My first Glock, and why

By Editor, Jun 1, 2014 | |
  1. Editor
    Let me start by saying I am not an expert although like most of us, after time we get to know much more about the things we really like and I love Glocks. Before I got my first Glock, I had a WW2 Remington 1911, a 6-inch stainless S&W .357 Model 66, a 4" S&W "combat masterpiece" and a Colt 2.5" Diamondback revolver handguns in my arsenal...still do, but I evolved.

    It was actually my son that got me looking at the plastic gun (as it was called back then). He was hot for one as he was going to join the police force in the very near future. So his mom and I decided to buy him what he wanted. Not the ones the force carried, the model 22, but the model 23. OK, whatever you want.

    Well I had never shot a Glock in my life and the first few mags had me disappointed. I was way off the target, consistent grouping but something must be wrong with the sights. Hell, I can shoot, so we took the new gun back upstairs and I ask if someone would look at it for me after describing the problem. The clerk smiled and asked if I had shot a Glock before, no I answered. To which he said, "it isn't the gun I assure you." He then proceeded to have the shop's Glock guy come down and help.

    Wow, 2 simple quick adjustments and I was on fire with the largest change being placement of my trigger finger.
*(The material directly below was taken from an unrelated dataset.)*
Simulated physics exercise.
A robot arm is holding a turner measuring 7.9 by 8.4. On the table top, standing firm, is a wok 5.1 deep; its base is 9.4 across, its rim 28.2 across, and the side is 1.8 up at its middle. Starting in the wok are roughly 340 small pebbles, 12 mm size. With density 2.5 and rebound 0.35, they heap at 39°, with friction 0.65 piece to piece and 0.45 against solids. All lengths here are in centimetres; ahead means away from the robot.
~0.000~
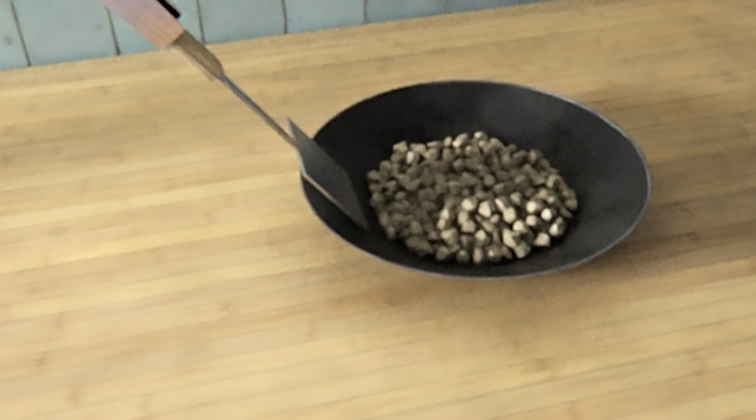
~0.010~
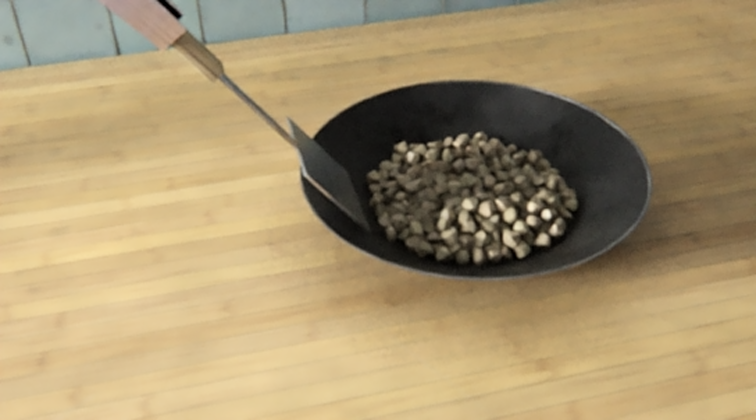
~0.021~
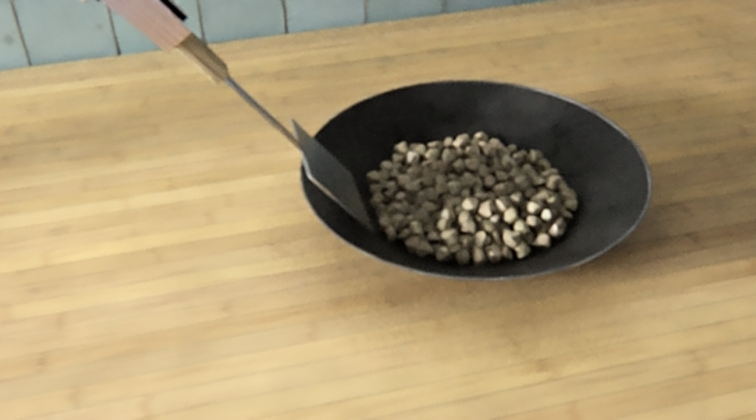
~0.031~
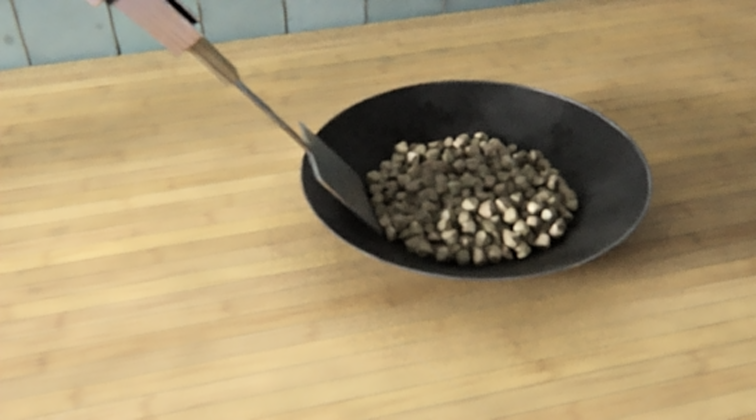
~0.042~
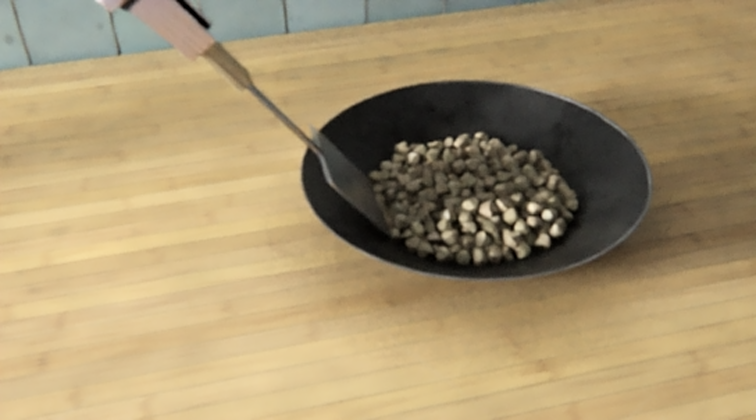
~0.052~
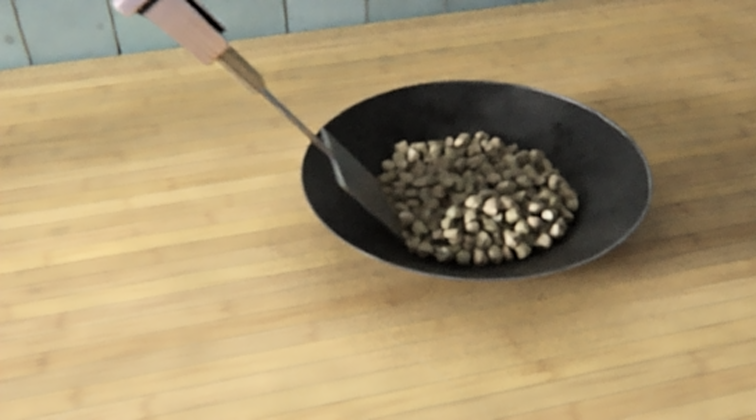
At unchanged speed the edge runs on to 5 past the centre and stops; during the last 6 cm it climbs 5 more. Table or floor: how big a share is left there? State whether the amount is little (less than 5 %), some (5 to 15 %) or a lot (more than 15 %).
The amount is some, 5 to 15 %.
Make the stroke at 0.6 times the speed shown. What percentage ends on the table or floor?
Near 0 in a hundred.
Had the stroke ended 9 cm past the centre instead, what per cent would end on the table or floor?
In that case about 40 percent ends on the table or floor.
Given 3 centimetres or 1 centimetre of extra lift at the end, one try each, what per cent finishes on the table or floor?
Estimates, in order: 10 % then 20 %.
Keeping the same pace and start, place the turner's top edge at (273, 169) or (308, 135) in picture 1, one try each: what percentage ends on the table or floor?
First try around 10 percent, second around 10 percent.
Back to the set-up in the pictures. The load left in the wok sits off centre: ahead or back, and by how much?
Some 5.5 cm ahead of the centre.
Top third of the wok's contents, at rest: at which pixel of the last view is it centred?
I'd put it close to (572, 156).
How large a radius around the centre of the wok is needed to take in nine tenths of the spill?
I'd put it at about 30 centimetres.
By 0.10 s, sloping 54°, highest piece 6 above the table; 345 in the wok.
By 0.15 s, sloping 54°, highest piece 7 above the table; 336 in the wok, 9 on the blade or in flight.
By 0.38 s, sloping 54°, highest piece 7 above the table; 315 in the wok, 28 on the table or floor, 2 on the blade or in flight.
By 1.43 s, sloping 54°, highest piece 6 above the table; 313 in the wok, 32 on the table or floor.
Final count, 313 in the wok, 32 on the table or floor. That is 9 % on the table or floor.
I was use to putting it in the first joint, which pulled the lighter than usual gun to the right every time. He said to bite the back of my nail with my top teeth, and wherever the bottom teeth marked is where to put the trigger. Your mileage may vary as to your teeth setup but in my case, it worked like a charm.

    Bottom line is pulling the trigger straight back and that does not happen using the first joint.

    Within 3 days of shooting my son's new pistol, I bought my own, Gen 3 model 23. I had never owned or shot a .40 caliber or as some say a 10mm short but I was impressed. The specs, the size bullet, and the ammo is not really that hard to find. The speed of a 9mm with the force of a .45 (aka 11.45mm). Could it get any better?

    Well, yes.

    Not only can you shoot .40 with not much more than the right barrel, you can have a 9mm (model 19) or .357 (model 32) as well. Three different caliber guns in one. The 9 would require a 9mm mag but I have not had any issues with the 357sig round using the 40 mag. No other changes at all.

    Now if I could only have one Glock, presently there are 14 in the stable, it would be the 23. The right size, number of rounds, power, and ability to reconfigure with barrel change make it, to me, the perfect platform. Add a larger mag for more rounds, slam in a G22 mag with X-Grip adapter or no adapter, longer barrel; I believe Lone Wolf makes up to and everything in between a 9" that will drop in.

    Note-- Correct me if i am wrong but you can put a stock G23 barrel in a G26 but not a stock G22 barrel in a G23. At this time, I forget exactly why. I think my son and I tried it and it locked up scary good, took a few minutes to get it apart again. Something to do with the recoil spring area on barrel.

    It is not my carry gun presently and everything said so far is just my opinion. I have tweaked it as time has gone by. Ghost connector upgrade, extended slide release, extended take down release, extended mag release, spring here, spring there. I will get into upgrading the triggers in another review and have a variety of suggestions as to how much may be too much especially if you carry. One of my model 22s has a 2 1/2 pound pull, a bit too light to carry in my opinion, but unbelievably smooth and accurate.

    Now I come to the part that we all know or should know, it doesn't matter what the gun is, Hi-Point, Sig, XD or Glock... 380, 9, 40, 45, you have to become proficient with it. Some of mine you put the front sight right on, others you put the target right on top. Learning the tool. And that does not mean going shooting a box of shells every 6 months. I shoot 150 to 250 rounds every week. At least 2 different calibers each time. Sometimes I dry fire at home, not a lot but just to keep the muscle memory updated plus the sound of a cocking gun is cool to hear, perhaps it is just me.

    Do you think a bad situation you might get into will allow you to take a breath, let half out and slowly pull the trigger, not likely. So even though the indoor range I go will not allow pulling from the holster, I practice picking it up off the bench and acquiring the target with great prejudice and speed, putting 3 round into said target. Do not be surprised how bad you suck at this. However, practice makes perfect or at the very least, you do get better.

    In closing for now, the bottom line is we are here to learn, promote, and support our fellow shooters and future shooters. To teach safety is number one, and the second amendment is not just a piece of old paper.